The company said finding qualified staff for the project is a difficult undertaking, hence it’s reinstating its Viking Academy paid-training program to provide job applicants with the technical training required for the positions. Both Longview Aviation Asset Management (LAAM), which owns the airplanes, and Viking are working with local post-secondary institutions to develop technologies and provide training for the program. The Southern Alberta Institute of Technology has also been engaged for personnel training in Alberta, and Viking is actively developing partnerships with companies participating in the British Columbia Technology Super Cluster initiative.
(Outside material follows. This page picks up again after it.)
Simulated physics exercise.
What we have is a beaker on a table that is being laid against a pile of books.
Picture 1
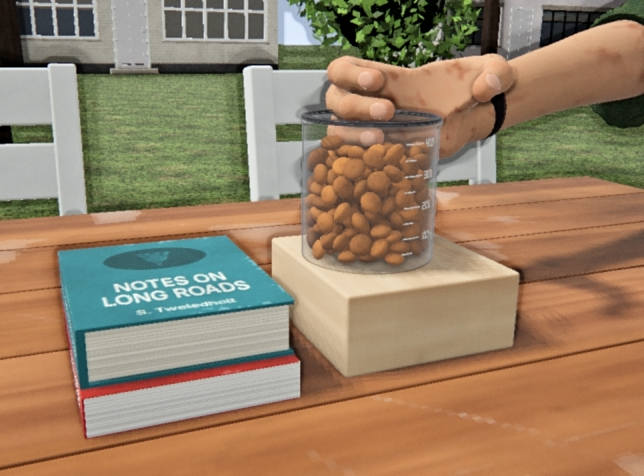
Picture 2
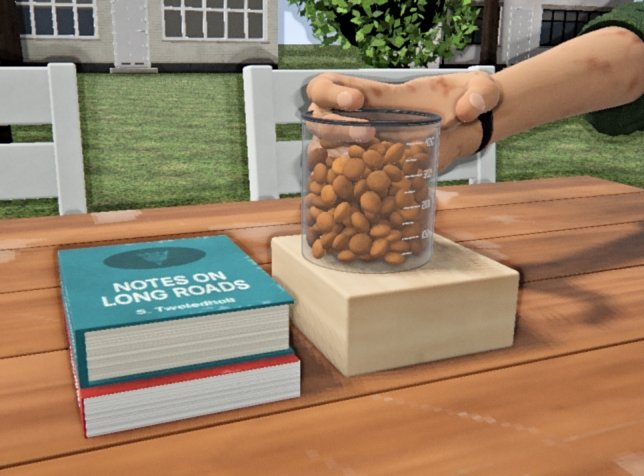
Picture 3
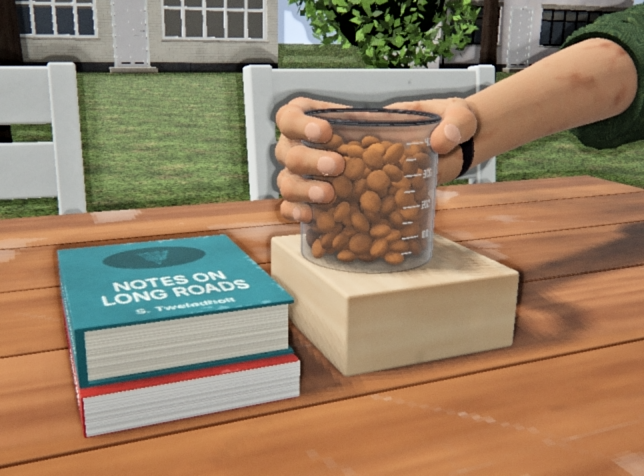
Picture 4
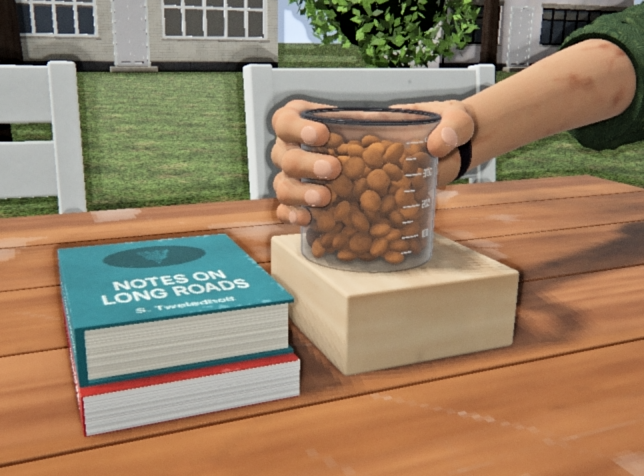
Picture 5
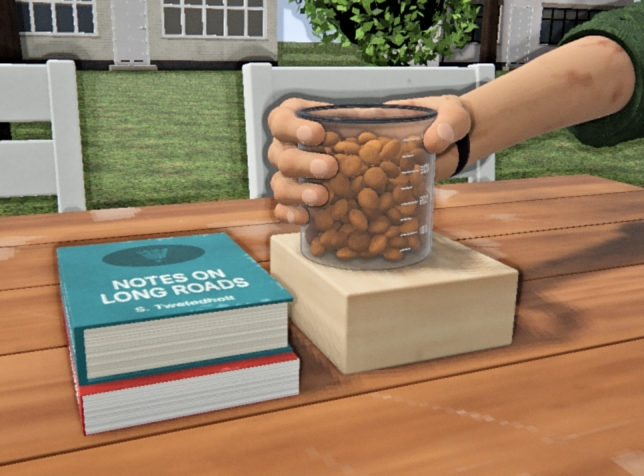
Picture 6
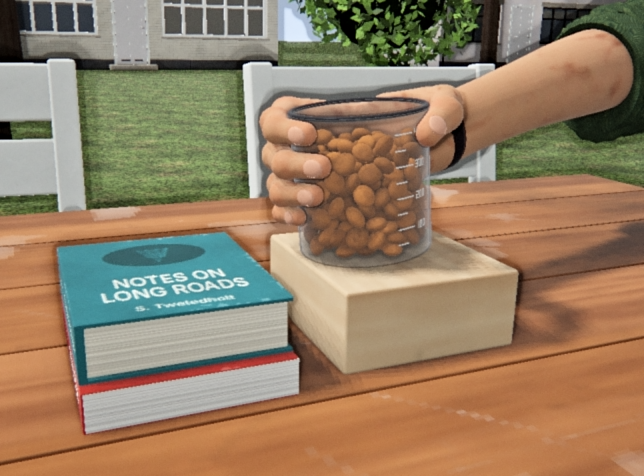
A hand came down over a clear beaker of brown kibble on a wooden block, wrapped its fingers around it, then shifted it slightly and leaned it a little left, toward two stacked books.
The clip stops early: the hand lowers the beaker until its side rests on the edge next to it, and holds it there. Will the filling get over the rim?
What is in the beaker partly pours out.
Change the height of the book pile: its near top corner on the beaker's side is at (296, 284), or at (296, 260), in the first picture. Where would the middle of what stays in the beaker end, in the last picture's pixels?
One: (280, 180). Two: (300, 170).
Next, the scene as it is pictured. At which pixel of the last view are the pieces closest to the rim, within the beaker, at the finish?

The conversion program forms part of a staged approach to leverage advances made with the LAAM-converted aircraft as the basis for the proposed Viking CL-515 new-production amphibious firefighting aircraft. It will feature updated avionics. To help launch the new aircraft manufacturing program, Viking has applied to the Canadian government’s Strategic Innovation Fund.

The CL-415 was developed from the piston-powered CL-215 Series 5 aircraft in combination with the advances from the T- conversion program. Improvements over the CL-215, which first appeared on the CL-215T, include winglets and finlets, higher operating weights, an increased capacity firebombing system and the addition of a foam injection system. The aircraft is powered by two Pratt & Whitney PW 100 engines.